The Village Voice dismisses the movie as "a rousing love letter to the Tea Party movement" in which "instead of robbing from the rich to give to the poor, this Robin Hood preaches about 'liberty' and the rights of the individual as he wanders a countryside populated chiefly by Englishpersons bled dry by government greed."  You just got to love those "scare tactics" disguised as quotes about "liberty," right?

The New York Times again shows a sad disappointment that "this Robin is no socialist bandit practicing freelance wealth redistribution, but rather a manly libertarian rebel striking out against high taxes and a big government scheme to trample the ancient liberties of property owners and provincial nobels.  Don't tread on him!"  That's right, they actually state that the hero should be portrayed as a socialist.  The paper goes on to lament that the moive is "one big medieval tea party."

Moving down the East Coast establishment, the Washington Post continues with the Tea Party hating.  This paper states that "Ridley Scott's 'Robin Hood' is less about a band of merry men than a whole country of really angry ones.  At times, it feels like a political attack ad paid for by the tea party movement, circa 1199.  Set in an England that has been bankrupted by years of war in the Middle East - in this case, the Crusades - it's the story of a people who are being taxed to death by a corrupt government, under an upstart ruler who's running the country into the ground."

Man, these liberals really don't like Tea Parties, complaints about lost liberty, and Hollywood movies that don't toe the ideological line.

However, Reason Magazine notes that "Whatever one may think of Scott's newest incarnation of the Robin Hood legend, it is more than a little troubling to see alleged liberals speak of liberty and individual rights in a tone of sarcastic dismissal.  This is especially ironic since the Robin Hood of myth and folklore probably has much more in common with the 'libertarian rebel' played by Russell Crowe than with the medieval socialist of the 'rob the rich, give to the poor' cliche (boldface added for emphasis).  At heart, the noble-outlaw legend that has captured the human imagination for centuries is about freedom, not wealth redistribution...  The Sheriff of Nottingham is Robin's chief opponent; at the time, it was the sheriffs' role as tax collecters in particular that made them objects of loathing by peasants and commoners.  In other books and movies, Robin Hood is also frequently shown helping men who face barbaric punishments for hunting in the royal forests, a pursuit permitted to nobles and strictly forbidden to the lower classes in medieval England; in other words, he is opposing privilege bestowed by political power, not earned wealth."
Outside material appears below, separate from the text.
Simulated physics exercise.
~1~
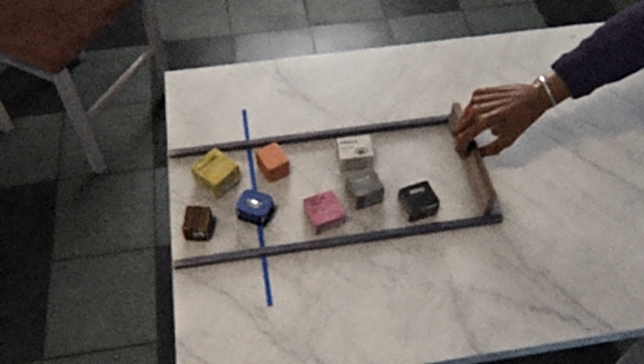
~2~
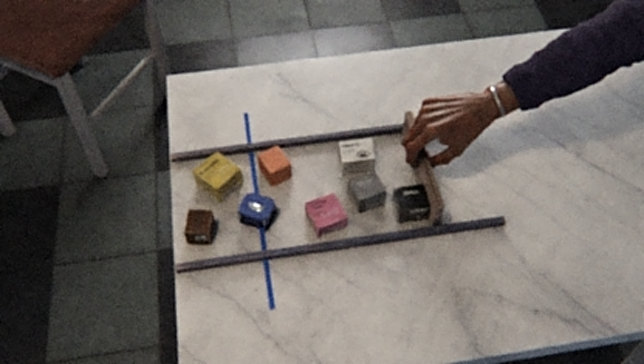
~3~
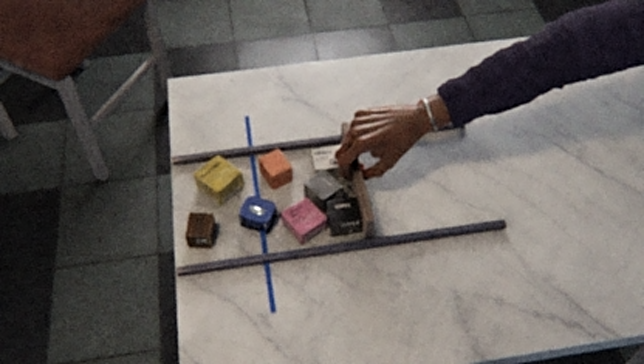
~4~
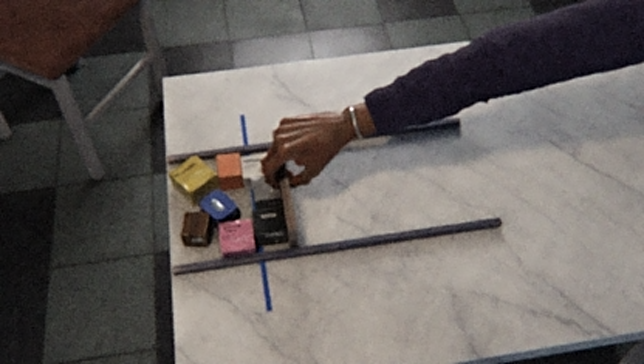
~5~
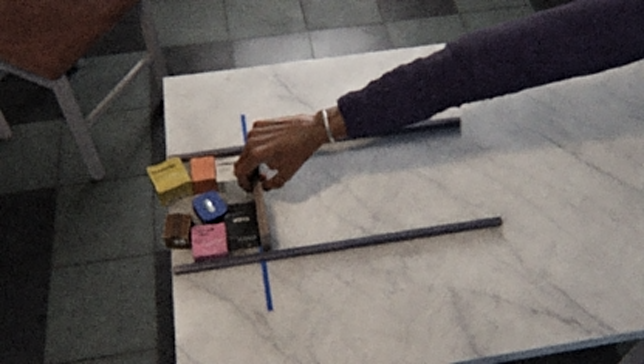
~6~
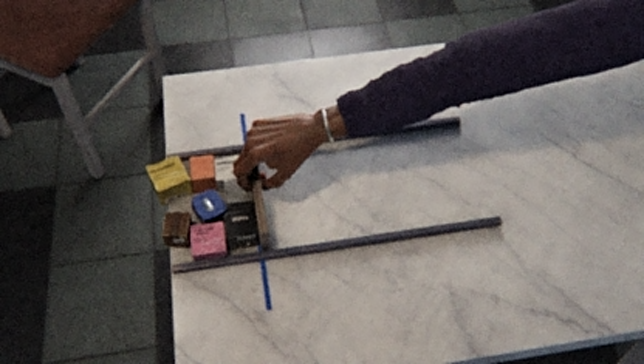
A hand slides a board left, bunching small boxes at the table's edge without any falling.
The reviewers are indeed tapping into a real them of this Robin Hood, which is a prequel to the usual Robin Hood story; it imagines Robin's life before he went into the forest.  Marian tells the sheriff, "You have stripped our wealth to pay for foreign adventures."  Robin tells the king that the people want a charter to guarantee that every man be "safe from eviction without cause or prison without charge" and free "to work, eat, and live merry as he may on the sweat of his own brow."  Truly evil and revoultionary ideas, I know.  King John's man Godfrey, in turn, promises John to "have merchants and landowners fill your coffers or their coffins... Loyalty means paying your share in the the defense of the realm."  And Robin Hood tells the king, in the spirit of Braveheart's William Wallace, "What we ask for is liberty, by law."

Dangerous sentiments indeed!  You can see what horrifies the liberal reviewers.  If this sort of talk catches on, we might become a country based on antistatism, laissez-faire, individualism, populism, and egalitarianism and governed by a Constitution.